Before long, even his allies got in on the King mockery. Newspapers with predominantly black readerships stopped endorsing him; former political allies did their level best to distance themselves from him. By 1967, his reputation was such that when he spoke at a conference in Chicago, the man you know as the hero of the Civil Rights Movement was booed by virtually everyone.
Even King's Poor People's Campaign did little to help his reputation. Instead, he was actually accused of seeking new causes because he felt he had gotten too big for the Civil Rights Movement. King reacted by doubling down on his efforts, and spent his last few months taking part in a sanitation strike in Memphis. His famous final "I have seen the promised land" speech was delivered to a group of striking sanitation workers.

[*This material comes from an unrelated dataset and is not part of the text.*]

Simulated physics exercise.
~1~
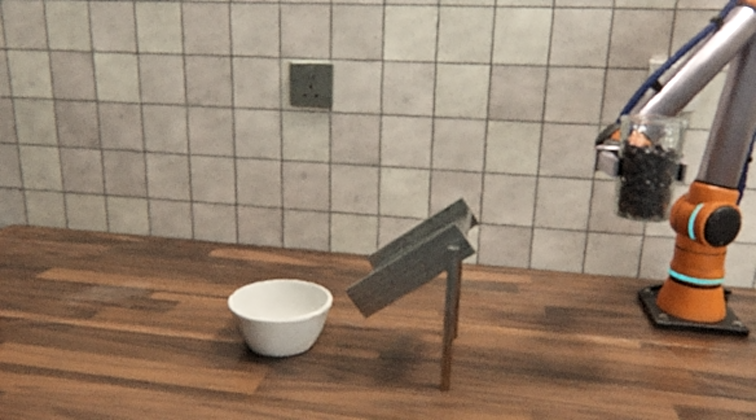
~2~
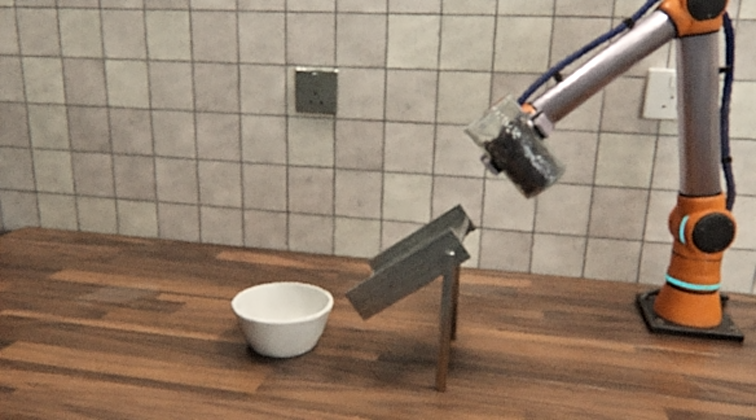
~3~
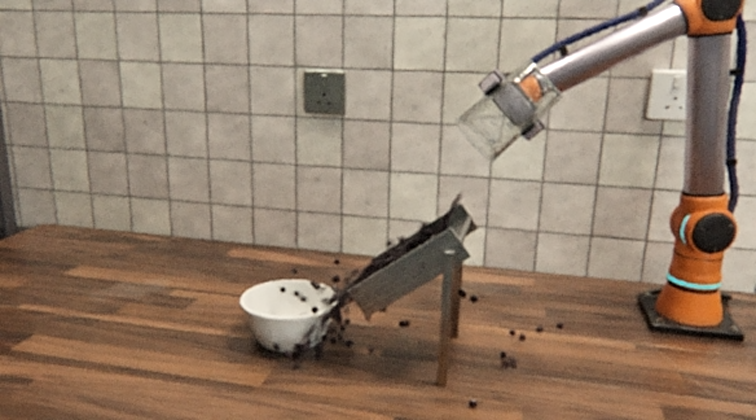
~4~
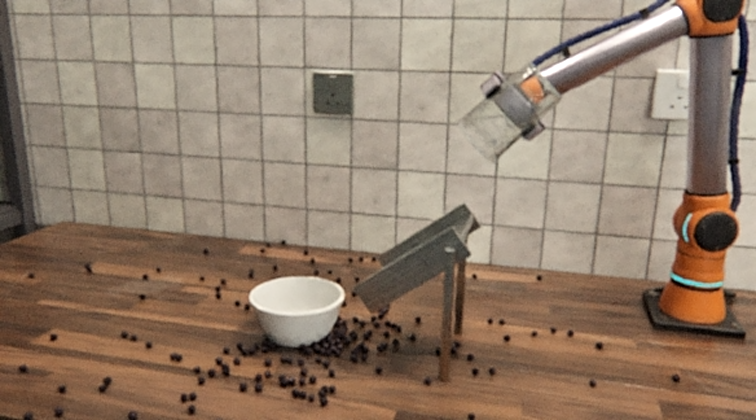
The clip opens on an orange and silver robot arm holding a clear tumbler of small black beads upright, to the right of a grey sloping chute and a white bowl on a wooden table. The arm swings the tumbler left and tips it above the chute. It then turns the tumbler over further, and the beads pour out, streaming down the chute toward the bowl. Many bounce and scatter around the rim. At the end, the emptied tumbler hangs tilted downward, while beads lie spread across the table, most thickly beside the bowl.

Mississippi Valley Collection/University of Memphis
"... And it is NOT covered in poop."
It turns out that it's one thing to get white America to agree that black people should be able to attend the same schools and sit in the same bus seats, but start talking about wages and economic inequality, and suddenly you've pissed off a brand-new group of powerful people. Make no mistake: King died knowing he was fighting for causes that were deeply unpopular to the mainstream. Hate mail and death threats were part of the everyday landscape of his life ... and that shyt wasn't only coming from the Klan.